The more people who exercise their agency by sitting at the table, the more visual elements that will be activated. “There are some things that play across the whole table, such as videos and some color blocks,” Pickall said. “But individual pieces of visuals and sounds come on as more people sit down.”

Although there are a lot of different moods within the piece, the overall feeling is one of wonderment. And power.

“The piece is about the space being transformed, and the people in the space being agents of that transformation,” Pickall said. “Humans have to be here for the piece to operate.”

Among her inspirations for “Spring Table” is the 1974 installation by Judy Chicago called “The Dinner Party,” now on permanent display at the Brooklyn Museum. Widely known as the first epic feminist artwork, the piece includes 39 plates representing women in history. The exhibit highlights how women contributed significantly to the development of culture and civilization, and yet their efforts were typically trivialized.

It’s not Chicago’s feminist message that inspired Pickall. It’s not even any particular obsession with food, which for Pickall is just a metaphor. It’s the idea of actors being denied agency, but finding ways to exercise it regardless. Using her expertise in software and coding, Pickall seeks to create objects and environments that are set off or changed by human interactions in all her artworks.

“In ‘The Dinner Party,’ Chicago did a lot of handcrafting of the plates and the place mats and napkins,” Pickall said. “She was integrating handcraft and traditional women’s work into the piece and calling it fine art, so I was also kind of inspired by that.”

Pickall is the master of her own crafts, modern and traditional. She built the electronic sensors that are tripped by sitting on them. She wrote the code that operates the software she customized. She programmed the projector to light up images onto precise plates and glasses from an origin point in the ceiling.

She even built all the chairs herself. Whether adorned with bells or growing plants, each chair tells a different story harking back to food.

“This chair is laser cut with patterns from countries along the spice route,” Pickall said. “The Portuguese exploration and the mad rush to the East in the attempt to colonize was also driven by the incredible value of these spices, which were new to Europeans and super exotic and expensive.”

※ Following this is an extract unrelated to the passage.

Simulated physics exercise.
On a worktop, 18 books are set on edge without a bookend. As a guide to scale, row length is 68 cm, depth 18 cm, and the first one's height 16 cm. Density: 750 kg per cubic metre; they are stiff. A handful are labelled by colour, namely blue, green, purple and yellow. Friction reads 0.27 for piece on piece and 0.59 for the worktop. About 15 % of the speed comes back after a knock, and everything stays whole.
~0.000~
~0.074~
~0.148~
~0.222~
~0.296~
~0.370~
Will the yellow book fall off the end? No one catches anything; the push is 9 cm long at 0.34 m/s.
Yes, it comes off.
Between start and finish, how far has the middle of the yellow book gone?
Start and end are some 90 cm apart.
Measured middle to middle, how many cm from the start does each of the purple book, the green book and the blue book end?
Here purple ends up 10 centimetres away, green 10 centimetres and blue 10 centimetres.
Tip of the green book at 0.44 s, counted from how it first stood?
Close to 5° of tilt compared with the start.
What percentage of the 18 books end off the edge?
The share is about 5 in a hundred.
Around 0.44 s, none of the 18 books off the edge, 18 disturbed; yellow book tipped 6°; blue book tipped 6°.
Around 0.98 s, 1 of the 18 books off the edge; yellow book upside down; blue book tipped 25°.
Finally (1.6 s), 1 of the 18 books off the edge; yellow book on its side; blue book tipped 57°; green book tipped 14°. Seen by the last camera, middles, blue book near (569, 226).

Pickall is a former filmmaker with Gracie Films (of “The Simpsons” fame) who returned to school a couple of years ago to pursue a master’s degree in design and technology at the Parsons School of Design in Paris.

“I loved working on great stories, but I wanted to do something more abstract, more personal,” Pickall said. “What excites me is exploring new technology, playing with it, seeing what are the possibilities for creating new interactions or new uses for artistic means.”

After sitting at Pickall’s table, my belly was still empty. But my mind was full.